Nationalromantische Fantasien

In der Schweiz kennen wir kein Verfassungsgericht. Unser Misstrauen gegen die «Richter-Politik» mag sich teilweise daraus erklären. Es generiert leider aber auch wenig hilfreiche Abwehr- und Rückzugsreflexe. Exemplarisch zeigt sich das bei den Verhandlungen über ein institutionelles Abkommen mit der EU: Dem Kampf gegen eine befürchtete Übergriffigkeit des Europäischen Gerichtshofs gilt die Hauptanstrengung der vereinigten Schweizer Politik. An diesen Ängsten könnten die Verhandlungen letztendlich scheitern.

Die SVP-Forderungen nach einem Austritt aus Europarat und EGMR passen ins Bild. Sie und überhaupt die Kritik an den «politisierenden Richtern» in Strassburg beflügeln die nationalromantischen Fantasien von einem Land, das sich von unerwünschten Entwicklungen abkoppelt, seine Bindungen an die Welt auf ein Minimum reduziert und seine Angelegenheiten autark regelt. Dabei wäre die gegenteilige Strategie erfolgversprechender. Wenn Institutionen, seien es Gerichte oder Parlamente, an Bedeutung gewinnen, sollten wir nicht vor ihnen fliehen, sondern unsere Position dort stärken. Sich einbringen statt jammern, das sollte die Devise sein.

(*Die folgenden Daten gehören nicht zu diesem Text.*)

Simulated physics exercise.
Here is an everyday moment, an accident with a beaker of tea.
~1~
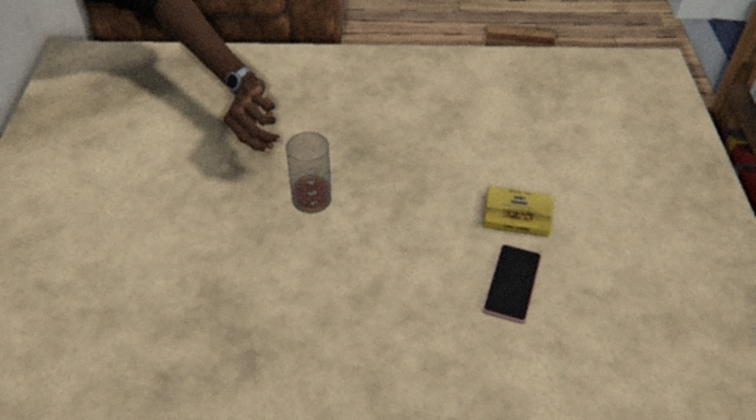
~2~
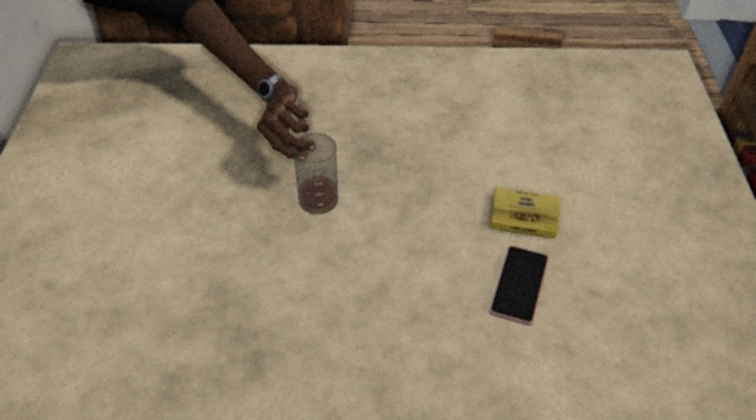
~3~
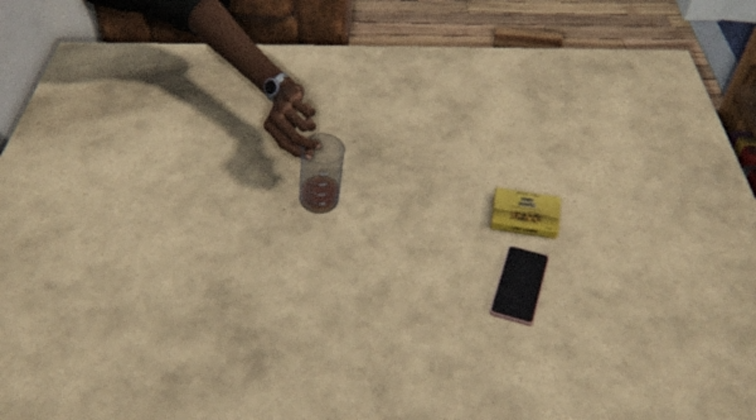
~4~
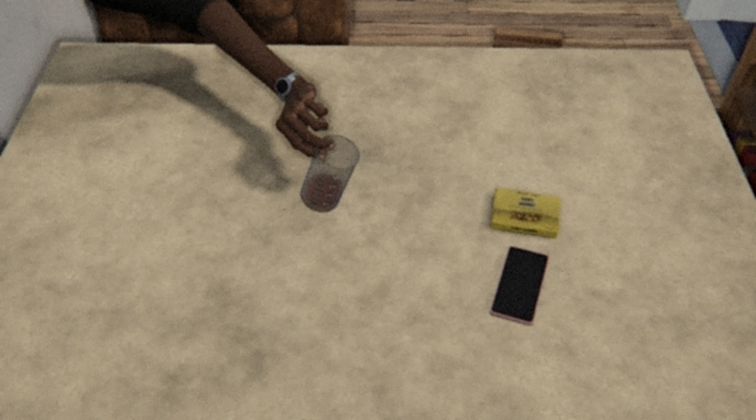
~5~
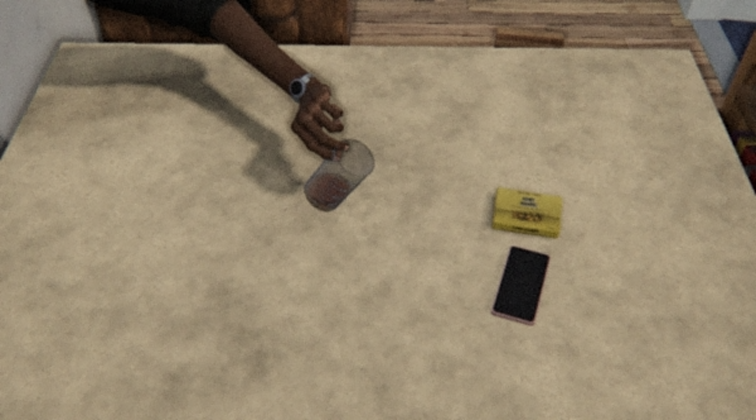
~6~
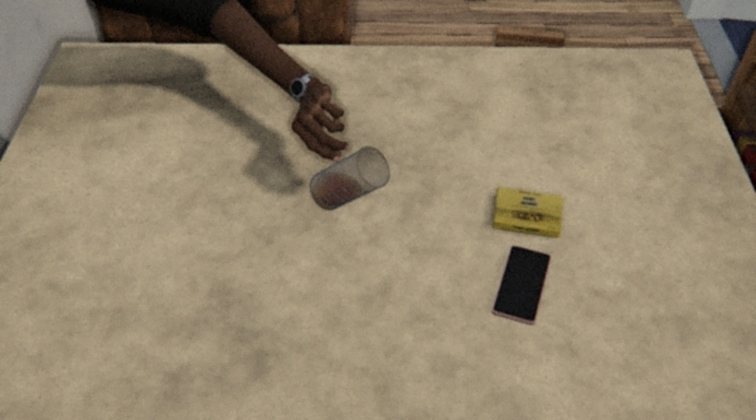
On a beige tabletop, a hand wearing a watch reached a clear beaker holding a little reddish tea and pushed it, tilting it over to the right, while a yellow pouch and a phone lay nearby.
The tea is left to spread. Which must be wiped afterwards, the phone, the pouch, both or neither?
Take the phone: It is left wet. Take the pouch: It is left wet.
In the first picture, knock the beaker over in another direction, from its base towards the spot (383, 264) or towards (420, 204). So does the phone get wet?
Well, the first time it gets caught, while the second time it gets caught.
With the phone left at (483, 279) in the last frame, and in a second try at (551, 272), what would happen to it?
Try one: It gets hit. Try two: It gets hit.
Soon after, the puddle covers about as much as a saucer; the phone is wet; the pouch is wet.
Later, the puddle covers about as much as a plate; the phone is wet; the pouch is wet.
In the end, the puddle covers about as much as a plate; the phone is wet; the pouch is wet.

Natürlich garantiert Präsenz in internationalen Gremien keinen Erfolg in jedem Einzelfall. Vor dem EGMR hat die offizielle Schweiz diesmal verloren (und eine Gruppe älterer Schweizerinnen dafür gewonnen). Der Schweizer Richter Zünd, zur Unparteilichkeit verpflichtet, hat dazu beigetragen. Am Grundsätzlichen ändert das nichts: Wir brauchen in Zukunft nicht weniger Andreas Zünds, sondern mehr davon.